A new view of global groundwater reveals an urgent need to reverse depletion trends
Published on by Markus Pahlow, University of Canterbury - Senior Lecturer
From a very interesting blog contribution by Cynthia Barnett at ensia:
"...
Analyzing data from twin satellites that detect water mass by measuring changes in Earth's gravity, scientists say the Middle East lost 117 million acre-feet of freshwater between 2003 and 2009 — nearly enough to fill the Dead Sea. The researchers attributed about one-fifth of the loss to dwindling snowpack and drying soils, the result of drought. Surface water decreases from lakes and reservoirs made up another fifth.
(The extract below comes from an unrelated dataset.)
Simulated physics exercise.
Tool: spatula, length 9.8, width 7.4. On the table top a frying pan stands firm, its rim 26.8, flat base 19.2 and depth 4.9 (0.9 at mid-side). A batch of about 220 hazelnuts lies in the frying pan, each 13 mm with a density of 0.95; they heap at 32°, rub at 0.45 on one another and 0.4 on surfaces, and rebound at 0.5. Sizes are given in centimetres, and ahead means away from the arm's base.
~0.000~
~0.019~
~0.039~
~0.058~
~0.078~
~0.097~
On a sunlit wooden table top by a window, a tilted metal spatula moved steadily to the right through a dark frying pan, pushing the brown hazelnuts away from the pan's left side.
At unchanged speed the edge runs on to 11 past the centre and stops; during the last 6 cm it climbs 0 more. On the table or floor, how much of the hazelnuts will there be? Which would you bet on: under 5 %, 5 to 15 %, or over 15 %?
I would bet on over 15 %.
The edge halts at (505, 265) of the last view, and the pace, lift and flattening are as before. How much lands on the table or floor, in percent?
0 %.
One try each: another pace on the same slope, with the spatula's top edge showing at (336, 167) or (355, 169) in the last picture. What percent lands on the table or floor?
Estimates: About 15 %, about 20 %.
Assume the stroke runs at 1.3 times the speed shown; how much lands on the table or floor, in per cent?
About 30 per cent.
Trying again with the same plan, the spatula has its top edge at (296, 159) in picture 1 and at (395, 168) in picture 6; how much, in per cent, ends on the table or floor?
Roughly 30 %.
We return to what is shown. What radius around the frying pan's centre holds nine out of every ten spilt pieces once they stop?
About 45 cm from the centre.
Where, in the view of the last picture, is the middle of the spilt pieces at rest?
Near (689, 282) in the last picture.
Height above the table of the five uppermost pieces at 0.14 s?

But groundwater pulled the biggest vanishing act. Sixty percent of the loss was pumped up and out of the region's fragile aquifers, with irrigation the primary drain.
"We've never been able to see, this clearly, the widespread nature of groundwater depletion," says Jay Famiglietti, director of the University of California's Center for Hydrologic Modeling at UC Irvine and lead investigator on NASA's Gravity Recovery and Climate Experiment groundwater studies. Now in its 12th year of orbit, GRACE offers an unprecedented view of global aquifer storage and the movement of groundwater — least understood of all freshwater, and source of nearly half the irrigation and drinking water in the world.